En los últimos meses, diversos medios han hecho referencia a un estudio elaborado por la Universidad de Harvard sobre la felicidad propia de los sexagenarios. Se han sucedido interpretaciones más o menos simpáticas. Entre otras cuestiones, se destaca que quienes hemos superado el sexto escalón nos hallamos en una edad en la que se nos ve experimentados. De un modo u otro, bastantes han logrado aquello a lo que aspiraban hace seis décadas. Los prejubilados no acuden al trabajo y un buen número disponen de una pensión aceptable y una vivienda en propiedad. No es obligatorio regresar a una hora determinada exógenamente impuesta.
Acopiamos mayores vivencias y, en múltiples casos, hasta festoneadas de discernimiento. El cerebro gira, quizá, más parsimonioso por exceso de datos. Es como si el disco duro de un ordenador se ralentizara porque está repleto de archivos.
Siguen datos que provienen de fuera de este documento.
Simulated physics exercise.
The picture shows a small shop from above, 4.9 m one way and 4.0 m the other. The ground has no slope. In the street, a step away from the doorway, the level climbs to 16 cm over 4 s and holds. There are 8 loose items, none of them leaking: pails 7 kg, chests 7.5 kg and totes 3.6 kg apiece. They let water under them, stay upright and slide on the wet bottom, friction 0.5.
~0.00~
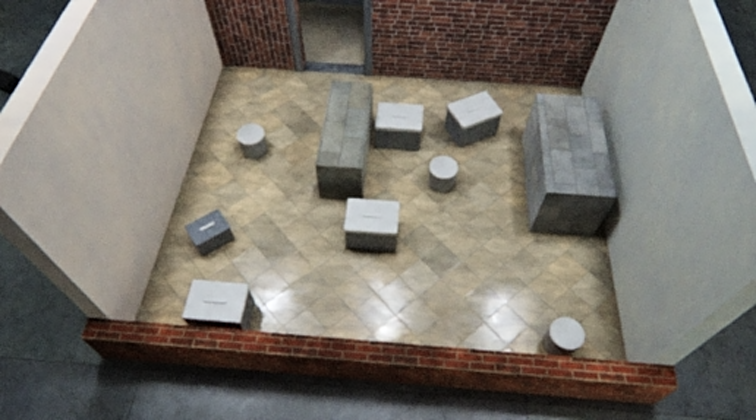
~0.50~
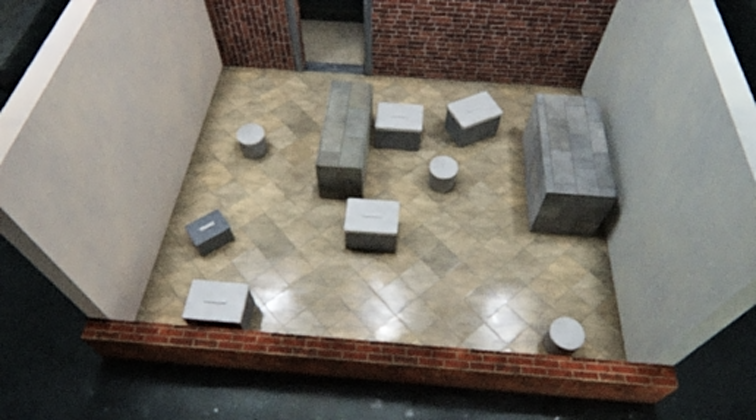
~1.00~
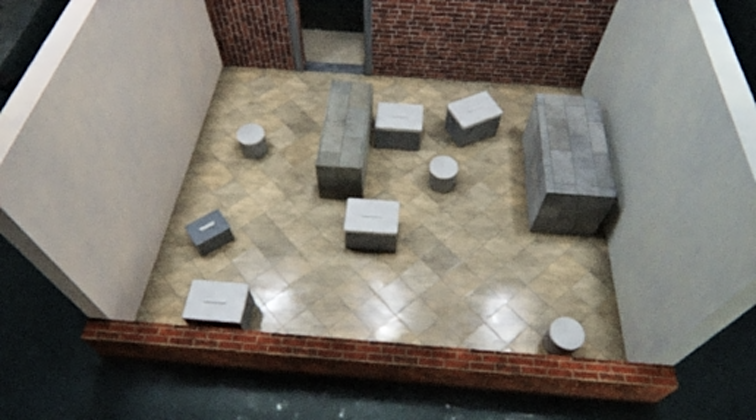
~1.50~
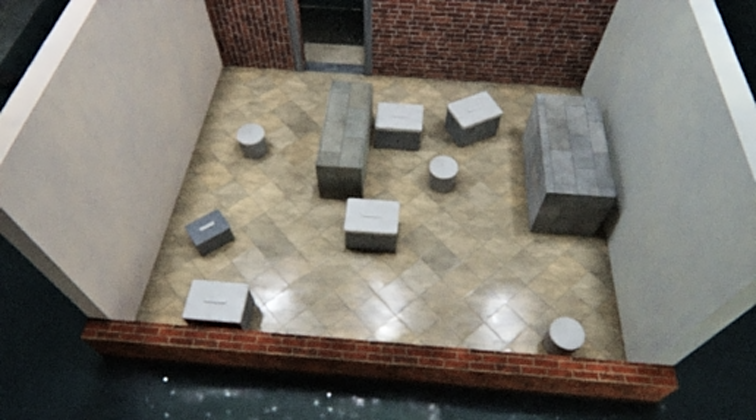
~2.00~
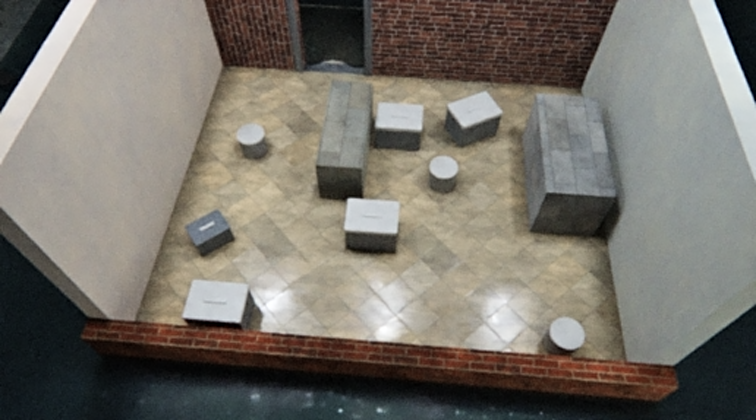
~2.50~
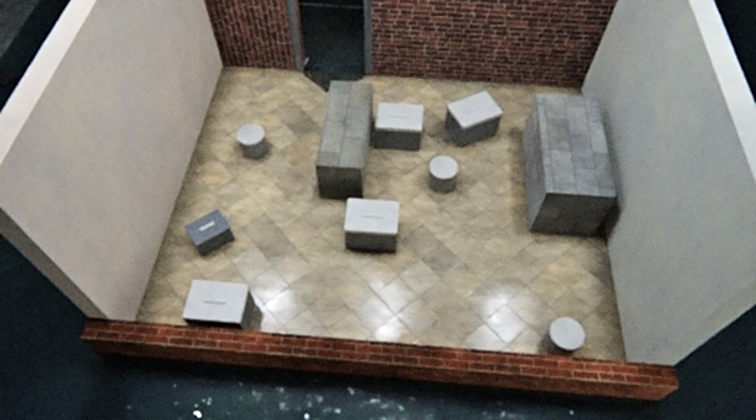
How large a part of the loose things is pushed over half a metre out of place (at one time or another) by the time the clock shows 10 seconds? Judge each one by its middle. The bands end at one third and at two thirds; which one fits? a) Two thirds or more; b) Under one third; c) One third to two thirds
b.
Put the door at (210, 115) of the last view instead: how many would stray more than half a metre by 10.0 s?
You'd get 0 in that case.
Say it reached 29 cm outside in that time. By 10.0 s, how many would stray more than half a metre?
That would give 4.
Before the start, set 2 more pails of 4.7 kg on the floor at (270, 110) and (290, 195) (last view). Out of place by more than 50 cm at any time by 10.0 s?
Taking them in order, the first is below the threshold and the second is above the threshold.
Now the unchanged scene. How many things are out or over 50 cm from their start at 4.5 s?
I make it 0.
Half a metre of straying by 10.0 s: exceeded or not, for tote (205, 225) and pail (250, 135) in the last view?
In that order: Above, below.
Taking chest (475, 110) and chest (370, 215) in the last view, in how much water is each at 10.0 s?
About 3 and 1 cm.
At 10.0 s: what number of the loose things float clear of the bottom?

Nuestro cerebro no es más débil, pero ha acumulado más información. Se anhela, en general, aportar sin enchinarrar.
Algunos prosiguen la chanza señalando que los alimentos han de ser:
- Verduras y frutas frescas.
- Marisco gallego.
- Nueces (con o sin nata y helado).
- Huevos (tortilla de patatas, sin cebolla).
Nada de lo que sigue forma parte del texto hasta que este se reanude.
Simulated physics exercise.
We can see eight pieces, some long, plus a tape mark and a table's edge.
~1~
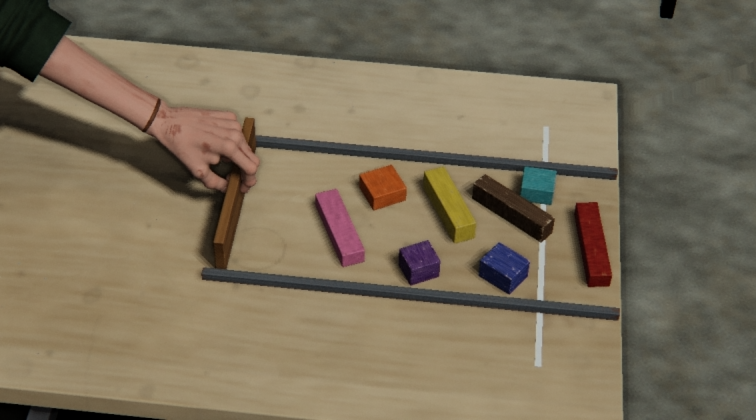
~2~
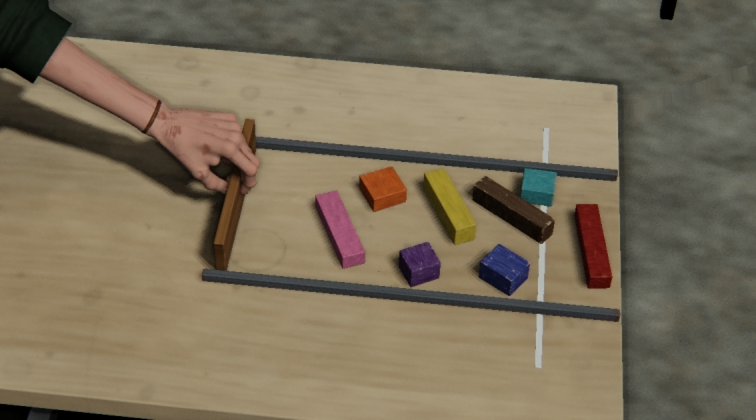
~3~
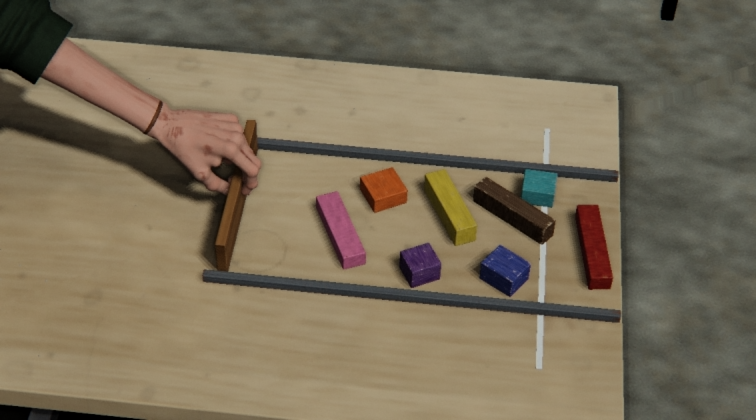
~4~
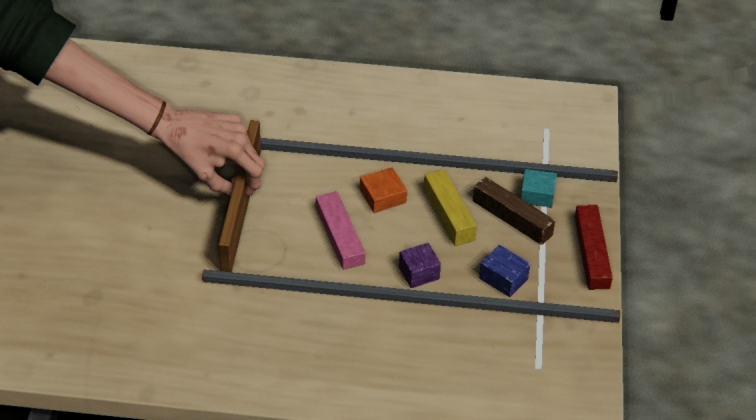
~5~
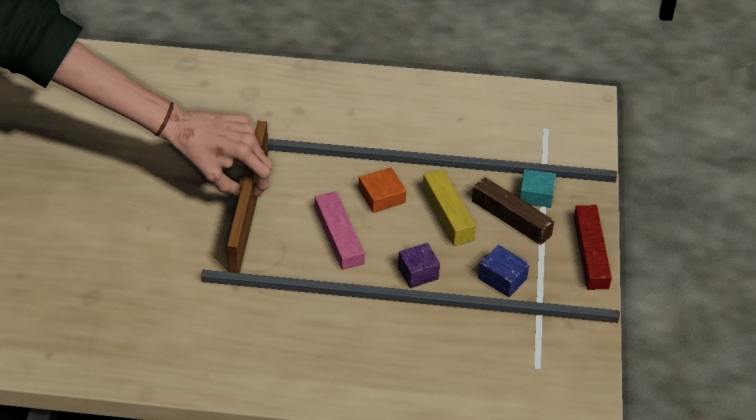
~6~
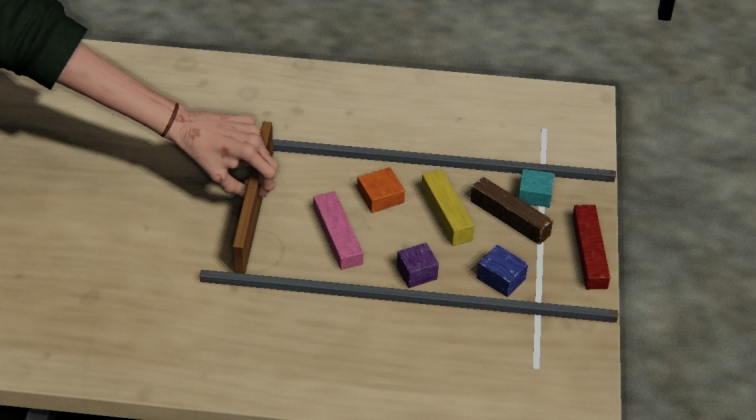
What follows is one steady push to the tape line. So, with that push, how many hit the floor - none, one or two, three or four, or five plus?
The count that comes down will most likely be a single one or two.
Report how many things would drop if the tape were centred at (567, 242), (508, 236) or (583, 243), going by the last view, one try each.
Counts per try: 4; 0; 6.
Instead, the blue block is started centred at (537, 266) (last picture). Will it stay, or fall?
If so, it stays where it is.
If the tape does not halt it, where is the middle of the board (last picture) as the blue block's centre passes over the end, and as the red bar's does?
I'd say about (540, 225) for the first one and about (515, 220) for the second.
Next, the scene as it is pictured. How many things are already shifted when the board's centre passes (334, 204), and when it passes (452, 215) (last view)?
Respectively 1 and 7.
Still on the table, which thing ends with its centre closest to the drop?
It would be the blue block.
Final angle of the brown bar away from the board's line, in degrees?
Angle: Around 20°.
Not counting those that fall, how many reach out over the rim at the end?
I'd put it at 2.
A little later, none off yet; red bar at rest near (591, 246); turquoise block at rest near (536, 188); brown bar at rest near (511, 210).
Next, none off yet; red bar at rest near (591, 246); turquoise block at rest near (536, 188); brown bar shifted a little near (525, 212).
Later still, none off yet; red bar moving near (601, 245); turquoise block shifted well along near (591, 189); brown bar shifted about its own width near (571, 226).
When it is over, the number that fall off is one or two; down, turquoise block and red bar.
- Pescado y carne (merluza de pincho, rodaballo, bacalao al pil pil, vaca vieja madurada, angus).
- Aceite de oliva Virgen Extra.
- Jamón de jabugo.
- Y, principalmente, lo que más apetezca en cada circunstancia, siempre que el bolsillo lo permita.
Tres cosas hay que procurar dejar de lado:
- La edad
- El pasado
- Los quebrantos y lamentos
Las realidades más importantes:
- Cuidar a los amigos que han sabido estar ahí no solo cuando triunfábamos, sino en momentos de baches durante el recorrido, sin caprichosas volubilidades.
- Proponer planteamientos positivos, soslayando los perjudiciales, que deprimen. Nunca obrar como alendajos de negatividades.
- Vivir el presente como maravillosas experiencias en las que gozar.
Quienes seguimos en plena actividad profesional y nos es viable procuramos vivir una etapa dulce en la que las aportaciones no son quizá tantas como en el pasado, pero sí más sustanciales. ¡Qué profunda alegría me produce cuando, con una frecuencia gracias a Dios no pequeña, recibo mensajes por medio de cualquiera de las redes sociales de antiguos alumnos o subordinados de empresas que agradecen los consejos recibidos hace años y solicitan otros nuevos para el presente! Todo con cercanía y normalidad sin lucir ningún tipo de entorchado, sin asnal gravedad.
Hace algunas semanas, un amigo añejo, propietario de decenas de colegios, definió esta fase como la edad de la nostalgia: periodo para seguir disfrutando de buenas conversaciones, quizá más prolongadas, y de generar reflexiones que conjuguen la frescura con la pericia.
Sigo impartiendo conferencias a ambos lados del charco, pilotando procesos de coaching, asesorando comités de dirección… Embarcado estoy, además, en una pluralidad de retos intelectuales que irán viendo la luz en forma de libros. En paralelo, me gusta releer textos e investigaciones que he generado. En “Jesuitas, liderar talento libre” (LID) recojo una sabia recomendación de Ignacio de Loyola: acierta quien combina equipos de críos y personas de edad. Los primeros aportan energía y los segundos sabiduría. Ambos han de tener claro el terreno de juego. Cuando así se logra, los frutos son inestimables.
Ahora, a muchos, en lo personal y en lo profesional, nos toca aprender a ser mayores. O, por proseguir con la guasa, menos jóvenes. Quienes lo logren serán felices en el tiempo que quede por recorrer a cada uno.